The good news is the Australian economy is about to turn up. Here’s why

Right now things feel awful.

Tuesday’s Westpac Melbourne Institute survey shows three times as many Australians say their finances have worsened than say they’ve got better, and twice as many think the economy is getting worse as think it is getting better.

The national accounts show real income per Australian (adjusted for inflation) has been sliding for a year.

We are buying less per person online and in shops than at any time in the past two and a half years.

And Commonwealth Bank transaction data shows even our spending on essentials is failing to keep pace, except for older (mostly unmortgaged) Australians who are actually spending more on essentials than they were, as well as more on luxuries.

But – and I am sure you’ll find this hard to believe – things are nowhere near as bad right now, in the middle of 2024, as they were expected to be.

Nowhere near as bad as predicted

A year ago, at the start of the financial year that’s about to end, the panel of expert forecasters assembled by The Conversation expected inflation and interest rates to be much higher than they are today.

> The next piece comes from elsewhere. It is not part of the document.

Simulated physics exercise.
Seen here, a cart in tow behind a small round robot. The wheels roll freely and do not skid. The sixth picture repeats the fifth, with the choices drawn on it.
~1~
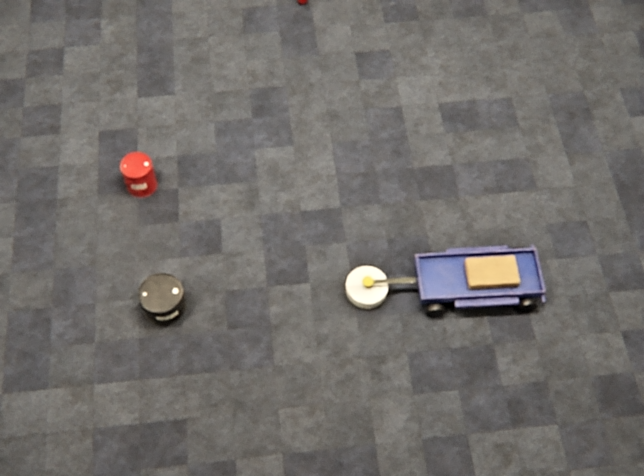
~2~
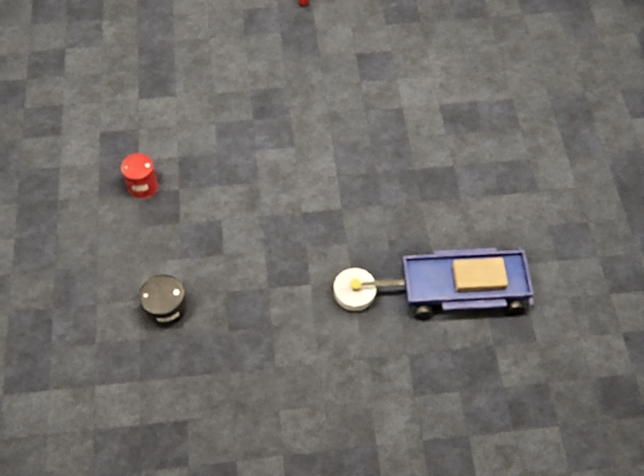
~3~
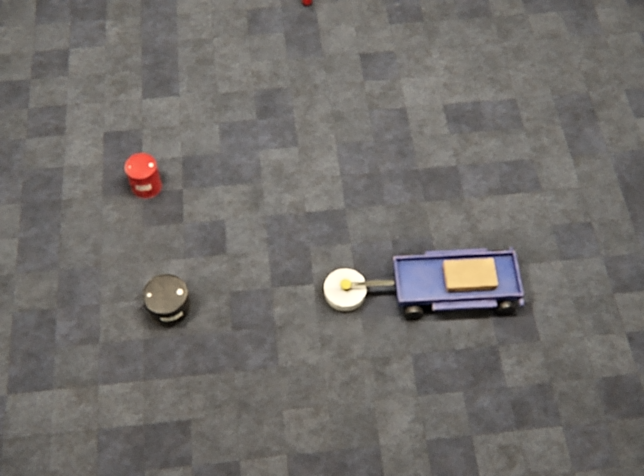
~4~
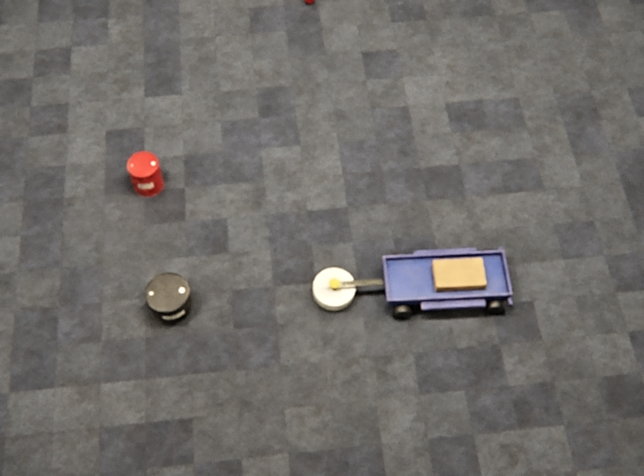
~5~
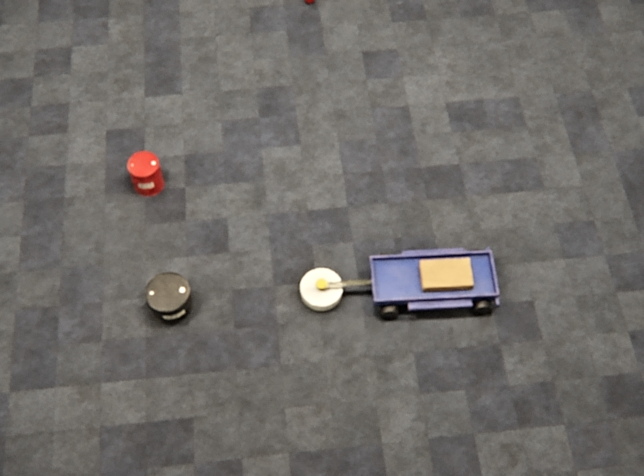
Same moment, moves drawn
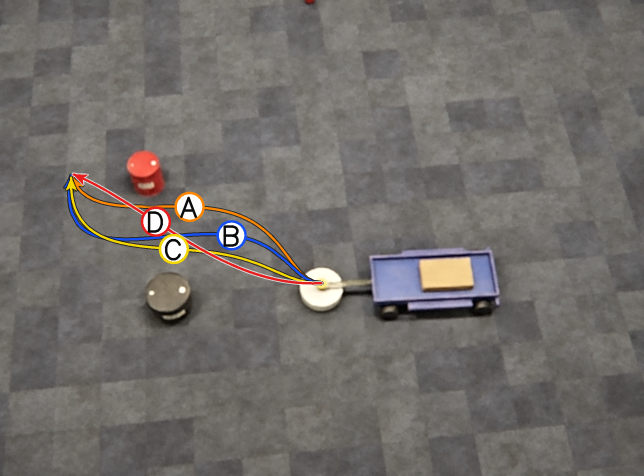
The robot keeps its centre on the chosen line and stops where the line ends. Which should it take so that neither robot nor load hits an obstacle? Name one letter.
Route B touches nothing.
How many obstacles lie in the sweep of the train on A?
It touches one.
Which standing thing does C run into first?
It meets the black tub.
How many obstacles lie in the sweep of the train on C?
One.
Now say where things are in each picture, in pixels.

Inflation was going to be 3.9%, not the present 3.6% and headed down, and the Reserve Bank’s cash rate was going to climb two times in the second half of 2023 from 4.1% to 4.5%.

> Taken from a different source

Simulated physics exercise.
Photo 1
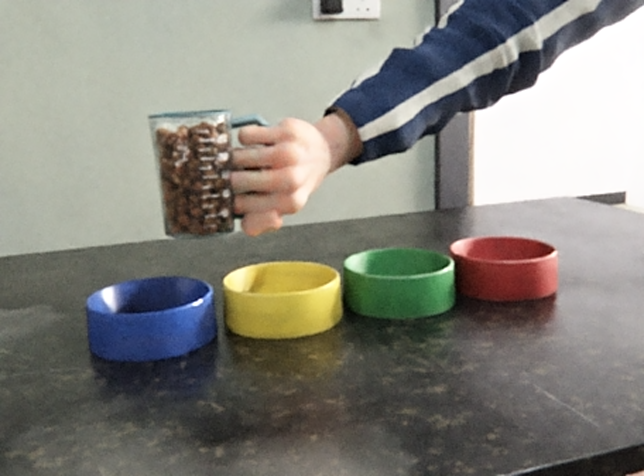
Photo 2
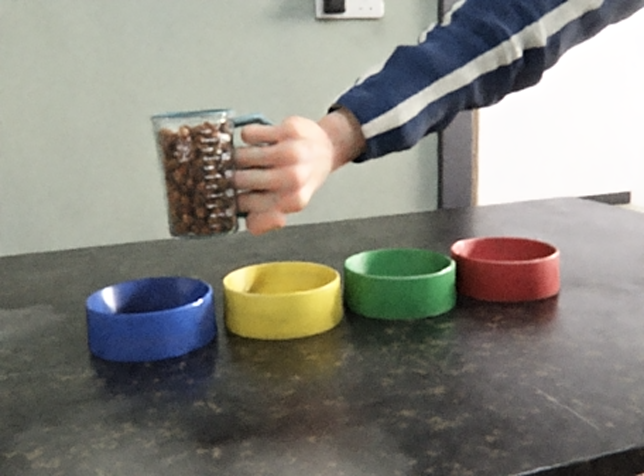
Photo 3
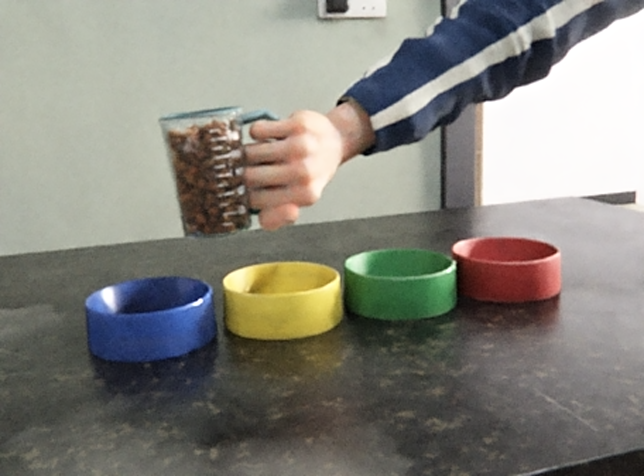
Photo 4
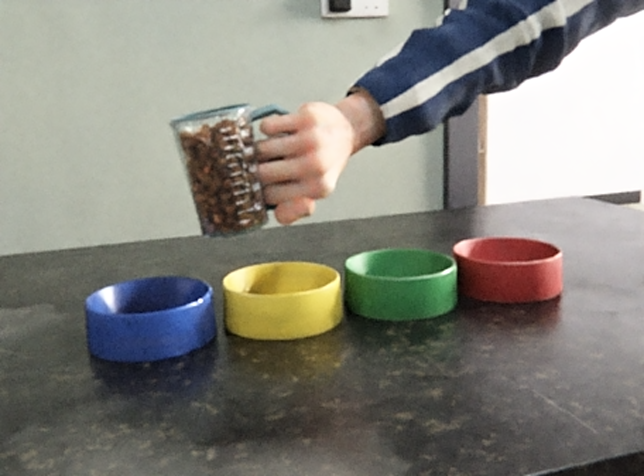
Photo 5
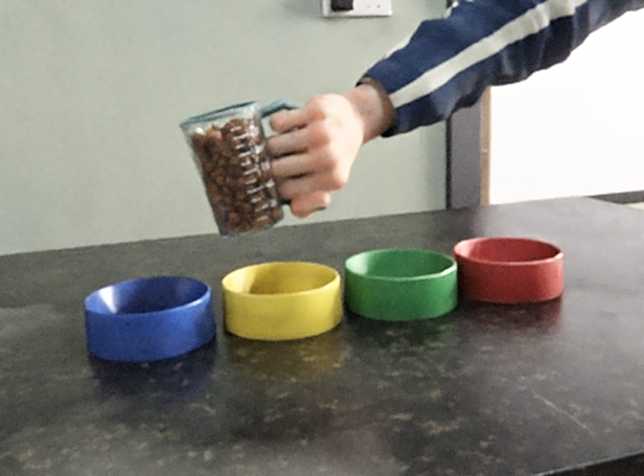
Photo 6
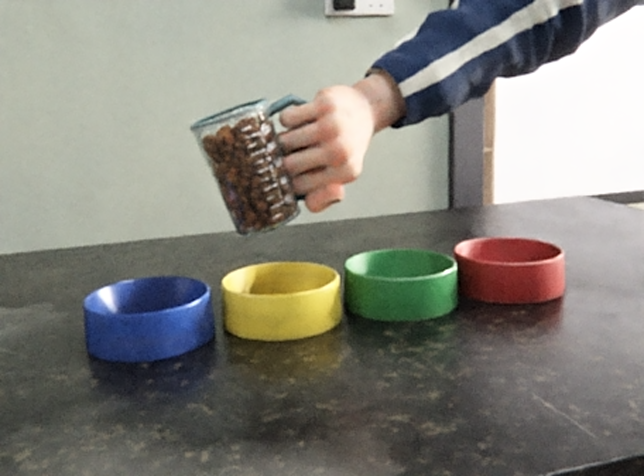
A hand moves a clear cup of brown pieces right above colored dishes, tilting it left.
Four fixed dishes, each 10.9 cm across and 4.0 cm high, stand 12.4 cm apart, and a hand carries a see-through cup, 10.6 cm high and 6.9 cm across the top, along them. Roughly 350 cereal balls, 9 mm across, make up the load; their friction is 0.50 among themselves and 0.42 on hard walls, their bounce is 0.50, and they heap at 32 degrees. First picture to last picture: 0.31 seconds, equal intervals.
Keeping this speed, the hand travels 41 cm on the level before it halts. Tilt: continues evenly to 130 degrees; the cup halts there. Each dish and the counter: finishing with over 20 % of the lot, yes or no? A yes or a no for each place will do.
Red dish - yes; blue dish - no; green dish - no; yellow dish - no; counter - no.
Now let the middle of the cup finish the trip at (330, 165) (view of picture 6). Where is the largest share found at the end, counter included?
Yellow.
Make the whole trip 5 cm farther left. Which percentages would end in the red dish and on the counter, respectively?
I'd expect red at 50 and the counter at 10.
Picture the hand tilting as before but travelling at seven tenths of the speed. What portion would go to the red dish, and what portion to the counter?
The shares would then be red 0 and counter 10.
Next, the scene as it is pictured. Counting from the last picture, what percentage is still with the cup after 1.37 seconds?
Reading: Approx. 80 %.
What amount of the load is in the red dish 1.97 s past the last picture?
Some 80 per cent.
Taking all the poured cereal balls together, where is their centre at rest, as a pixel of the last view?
Close to pixel (507, 271).
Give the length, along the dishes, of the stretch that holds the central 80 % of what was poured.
It spans about 14 centimetres along the dishes.
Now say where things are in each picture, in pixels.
In the first frame, cup at (195, 174), tilt 0 degrees, lip at (150, 116), moved 0.0 cm; middle of the pieces at (192, 175); blue dish at (150, 295); yellow dish at (281, 278); green dish at (398, 262); red dish at (502, 249).
In the second frame, cup at (199, 173), tilt 1 degrees, lip at (153, 117), moved 0.3 cm; middle of the pieces at (196, 175).
In the third frame, cup at (209, 173), tilt 4 degrees, lip at (161, 119), moved 1.3 cm; middle of the pieces at (207, 174).
In the fourth frame, cup at (223, 171), tilt 8 degrees, lip at (171, 121), moved 2.6 cm; middle of the pieces at (221, 173).
In the fifth frame, cup at (236, 170), tilt 13 degrees, lip at (182, 124), moved 3.8 cm; middle of the pieces at (234, 172).
In the sixth frame, cup at (249, 169), tilt 17 degrees, lip at (192, 127), moved 5.1 cm; middle of the pieces at (247, 171); blue dish at (148, 295); yellow dish at (280, 278); green dish at (400, 264); red dish at (508, 250).
Then, 0.82 s after the last picture, tilt 71 degrees; cup holds 100 %.
Then, 1.37 s after the last picture, tilt 107 degrees; cup holds 80 %, green 10 %.
Then, 1.97 s after the last picture, tilt 130 degrees; cup holds 0 %, red 80 %, green 10 %.
In the end, red 80 %, blue 0 %, green 10 %, yellow 0 %, counter 5 %.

Instead, it climbed once, to 4.35%, and hasn’t climbed since.

That’s something worth remembering when people tell you inflation is stubbornly high.

It isn’t as stubbornly high as it was expected to be.

And a recession looks much less likely.

Back in mid-2023, when asked about the probability of a recession in the next two years, the expert panel’s average answer was 42%.

Asked when that recession was most likely to start, the panel’s average answer was December 2023.

So worried was the government over Christmas that it asked the treasury to come up with extra cost of living relief.

What the treasury produced was a reworking of the Stage 3 cuts due to start in July.

The rejig doubled the tax cut set to go to Australians on average earnings and halved the tax cut set to go to Australians on more than A$200,000.

By the time The Conversation’s panel next assembled to examine the probability of a recession, in February, it had cut the likelihood to 20%, which is about the lowest average probability a recession ever gets in these sorts of surveys.

What’s gone right

What’s gone right is that inflation has proved easier to subdue than expected, and not only inflation in the price of goods, many of which are made overseas.

Inflation in the price of services has been falling the entire financial year.

Services Inflation Vs Goods Inflation

That good news has allowed the Reserve Bank to hold off on increasing interest rates all year. And it’s partly because of us.

Businesses attending the bank’s liaison meetings have told it they are “intensifying their focus on containing costs as they find it harder to increase prices”.

That’s because we are less likely to put up with higher prices.